Ask first-time novelist Peter Johnson how it feels to see his name nestling alongside world famous authors and his eyes flash back the reply.

The retired personnel worker from Burley-in-Wharfedale may be in his 68th year, but that doesn't stop him taking a near childish delight in the publication of his debut book.

Not that To Build Jerusalem - A Family Torn Apart By Divided Loyalties is Mr Johnson's first taste of the fictional limelight.

A prize-winning short story writer and experienced playwright - four of his dramas have been broadcast on Radio Four - he has already enjoyed a fair slice of literary fame.

But this time, taking on no less a theme than the rise and fall of idealism within a family over half a century, was very different, as he acknowledges.

He said: "I've always been interested in writing and I've read a lot - you could say I'm a lover of the written word.

"But this has been by far my biggest project, although that had a lot to do with the tortuous process of selling the thing.

"I took me 18 months to write and then another four years to get it finally accepted by a publisher and into the shops!

"It actually got quite demoralising, sending the manuscript off to all these different agents only for it to be repeatedly rejected, but in the end I got there!
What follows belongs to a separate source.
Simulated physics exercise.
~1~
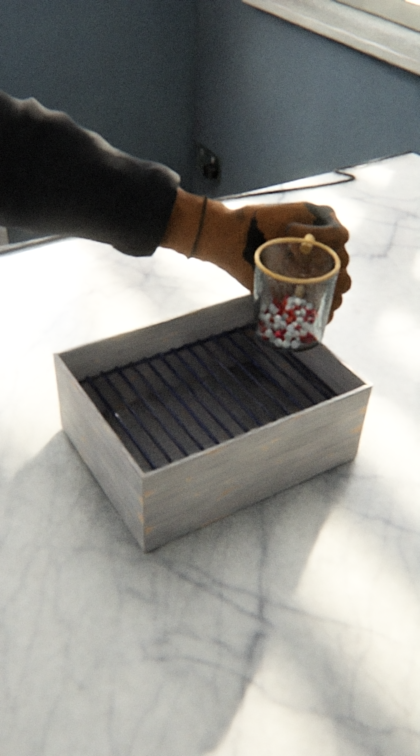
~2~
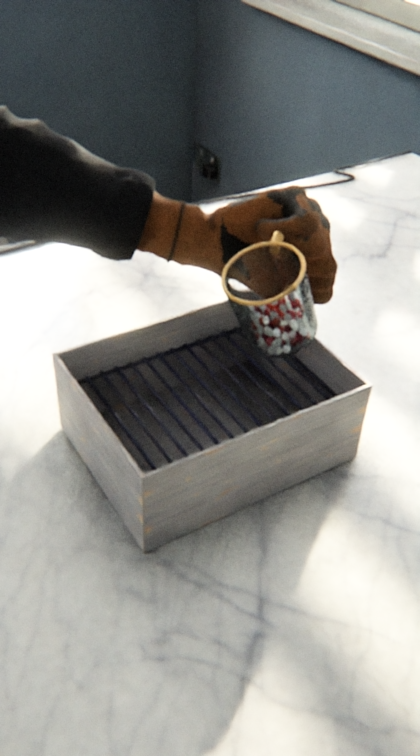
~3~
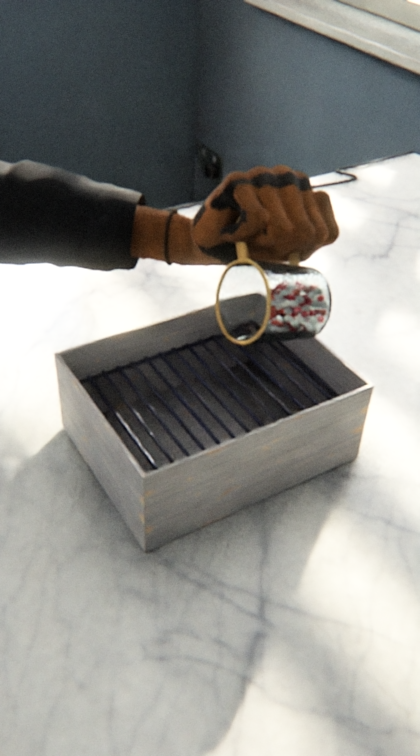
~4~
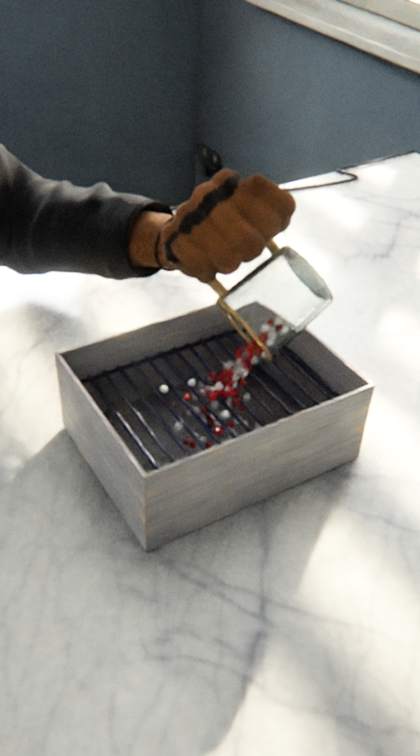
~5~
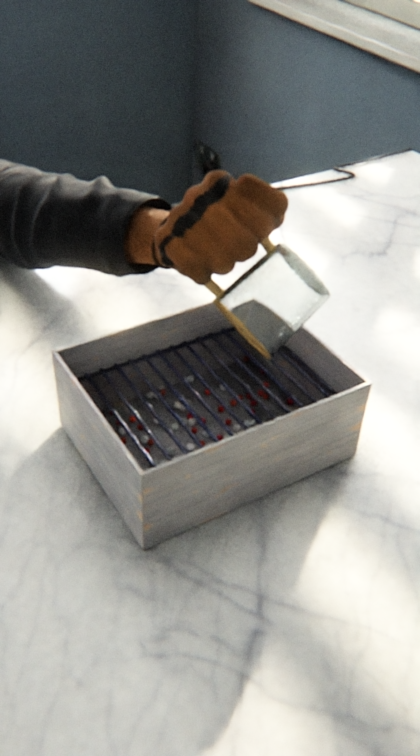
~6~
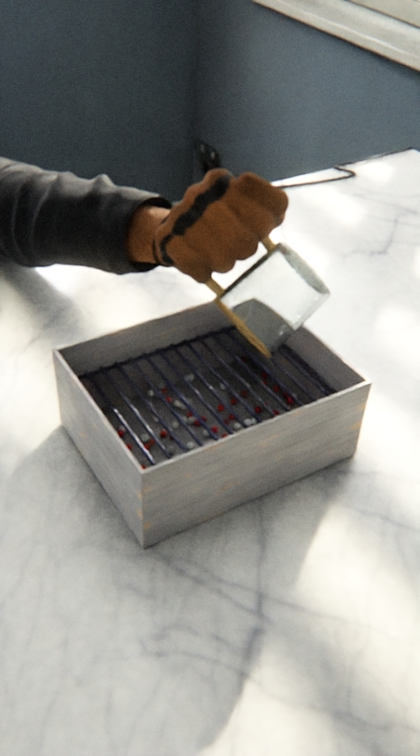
On a marble tabletop, a gloved hand tips a glass cup of red and white pieces into a box, all falling through dark slats.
If there's a lesson for any other aspiring authors it's just to keep persevering."

Taking its title from William Blake's famous religious poem, To Build Jerusalem starts in the dark days of the 1930s depression.

The main protagonists, the relatively affluent Mountford family, start off in blissful ignorance of the economic turmoil hitting the rest of the country.

But all that changes when son James rejects parental pressure to enter his father's solicitors firm and heads to Oxford University to become a poet.

He is the first of the author's characters to choose idealism over the safer, more expected, options on offer.

Mr Johnson explains: "The whole story is really about idealism within this family, and of its members working towards creating a better world, against the backdrop of major world changes.

"James has his eyes opened at university to the plight of others, and ends up going off to fight the fascists in the Spanish Civil War.

"From the Great Depression the story progresses to the post-war era, with the rise of the welfare state and support for the Campaign for Nuclear Disarmament, before ending in the 1980s and the triumph of materialism.

"But all the time I am focusing on how the bigger picture is being understood by different members of the family, of how they are facing the challenges of the future."

Married to Laura, Mr Johnson admits that he didn't even show his wife much of the work-in-progress, preferring instead to unveil the finished manuscript.

Writing regular daily chunks of a tale which "had been evolving for many years", he managed to steer clear of the dreaded 'writer's block', although he does confess to one moment of panic.

"It's quite a long book, more than 400 pages, and at around the half-way stage I thought 'this has been going a long time now and there's still a long way to go!'

"It feels a little bit like setting out on a very long voyage on a small boat. But finishing it off, adding the final full stop, was very rewarding, and to see your own book up there on the shelves next to somebody like Martin Amis is a great feeling!

"They say everyone has one novel inside them but I'm not sure if I've got the energy to write another full-length book.

"I think I'll keep doing the short stories and plays, and see how this one sells."

A keen theatre-goer (he writes reviews for the Ilkley Gazette) and music lover, Mr Johnson has been visiting local bookshops to do his own publicity for the novel.

I asked him if its subject matter was something dear to his heart.

He said: "I suppose the conclusion of the story is quite downbeat, in that the final son, Timothy, becomes a stockbroker in London and ends up as one of Thatcher's children, embracing the consumerism of the 1980s, rather than challenging it.

"And I myself am probably a lapsed idealist. I've never really been very active but always quite interested about what's been going on. So I would describe myself as vaguely idealistic, but perhaps like a lot of people, I've become a bit disillusioned."

lPrinted by Central Publishing Limited, To Build Jerusalem is available from several local outlets, including The Grove Bookshop in Ilkley.